PRPG:
Novelization of Movies

Read Your Favorite Movie (If You Can Recognize It)

February 7, 2017

Before home video was cheap and widely available, a book that retold the events of a movie was one of the few ways to experience a favorite film after the projector stopped rolling. The problem with “novelizations” was that the writers hired to churn them out were often given a very early version of the script. They had to fill in the blanks, or add story elements, and were even given free reign to do so.
Novelization of Movies

Grease…

Novelization writer Ron De Christoforo took a lot of liberties with his adaptation. For one, the book is told in first-person from the point of view of minor character Sonny (Michael Tucci in the film).
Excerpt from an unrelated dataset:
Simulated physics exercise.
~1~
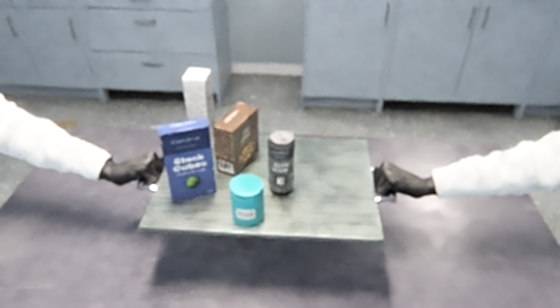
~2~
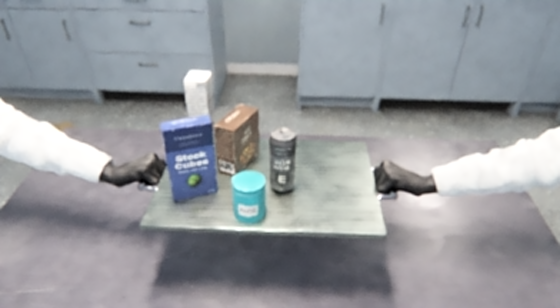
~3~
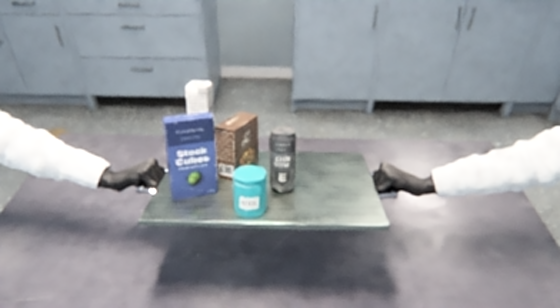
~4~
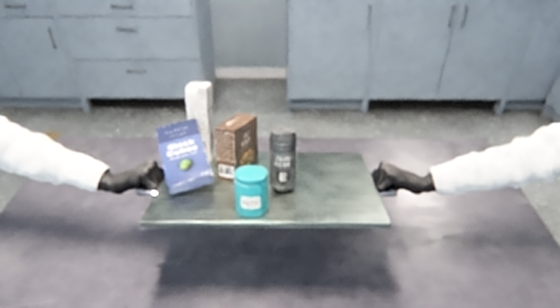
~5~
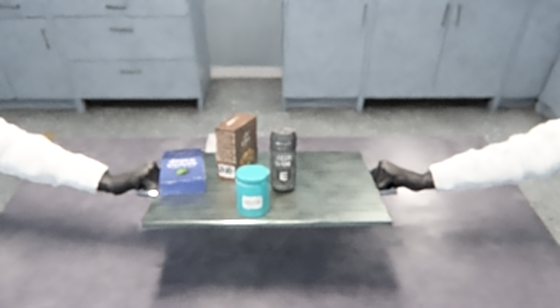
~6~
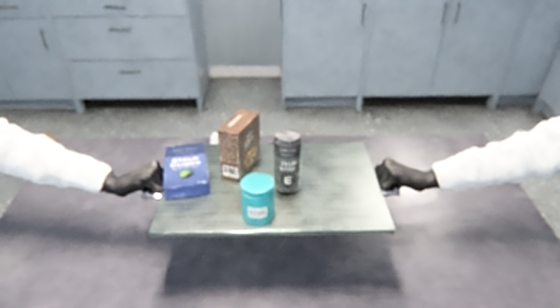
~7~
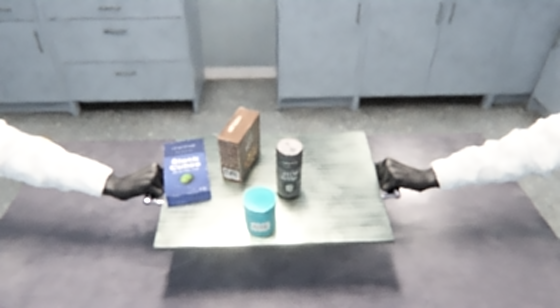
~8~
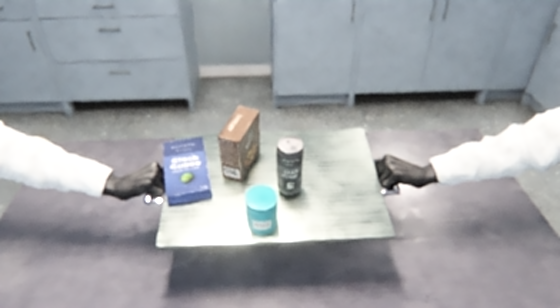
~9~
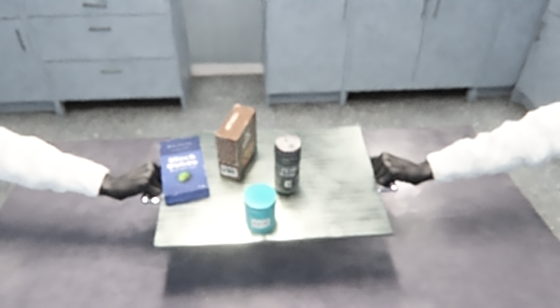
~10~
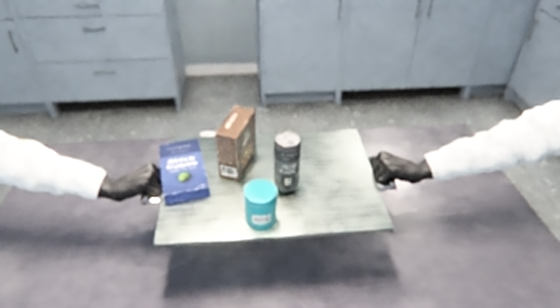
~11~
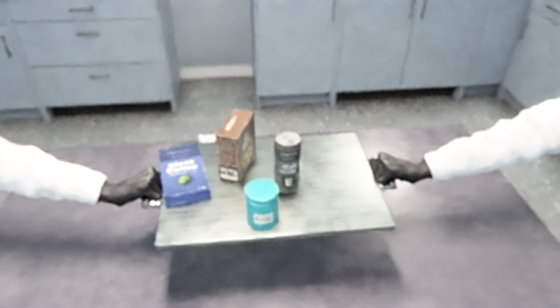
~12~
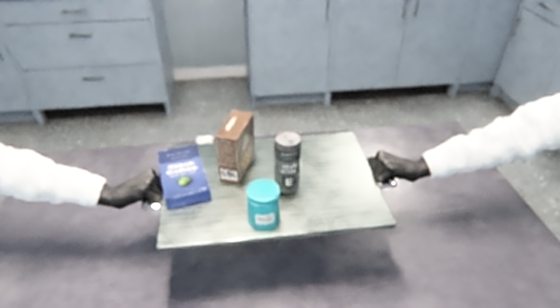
The video shows two gloved hands holding a flat tray with a blue packet, turquoise jar, brown packet, grey can and white carton. The tray tips away, the blue packet and carton topple, and it tilts back, ending with the packet lying flat, the carton off the far edge and the others upright.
And he includes a bunch of “summer nights” with Danny and Sandy that are only alluded to in the movie. (The events of the movie start about 50 pages into the novel.) There’s also one scene where the teenage characters reflect on the plane crash that killed Buddy Holly. De Christoforo includes the movie’s musical numbers—by restating them as prose dialogue. For “Beauty School Dropout,” Frenchy just tells her friends about a weird dream she had: “Teen Angel really rubbed it in. I mean he said “Beauty School dropout, Beauty School dropout” over and over again.”

Batman Forever…

Remember in Batman Forever when the Riddler, portrayed by Jim Carrey, builds and wears a giant robotic muscle suit and terrorized Gotham City with it? No? That’s probably because that didn’t happen in the movie. But that scene is in the novelization of Batman Forever by Peter David.

Back to the Future…

Back to the Future was extensively rewritten between when it was first pitched to studios and when it filmed. Novelization writer George Gipe clearly got an early version of the screenplay to write his book with, because the book Back to the Future bears very little resemblance to the movie Back to the Future. Instead of the amiable and clever hero as portrayed by Michael J. Fox, Marty McFly is dumb as well as mean: He puts down his family, friends, and even his best friend, Doc Brown. (Marty also swears a lot and uses out-of-date expressions like “Eureka!”) As for Doc Brown, in the movie he invents time travel to advance science. In the book, he does it do get back at his enemies.

The Goonies…

At the end of the 1985 adventure movie The Goonies, the thought-to-be-scary Sloth (John Matuszak) forms a bond with the Goonie named Chunk (Jeff Cohen). The novelization by James Kahn provides plot details that happen after the events of the movie. For example, Chunk’s family legally adopts Sloth. They also throw him a bar mitzvah.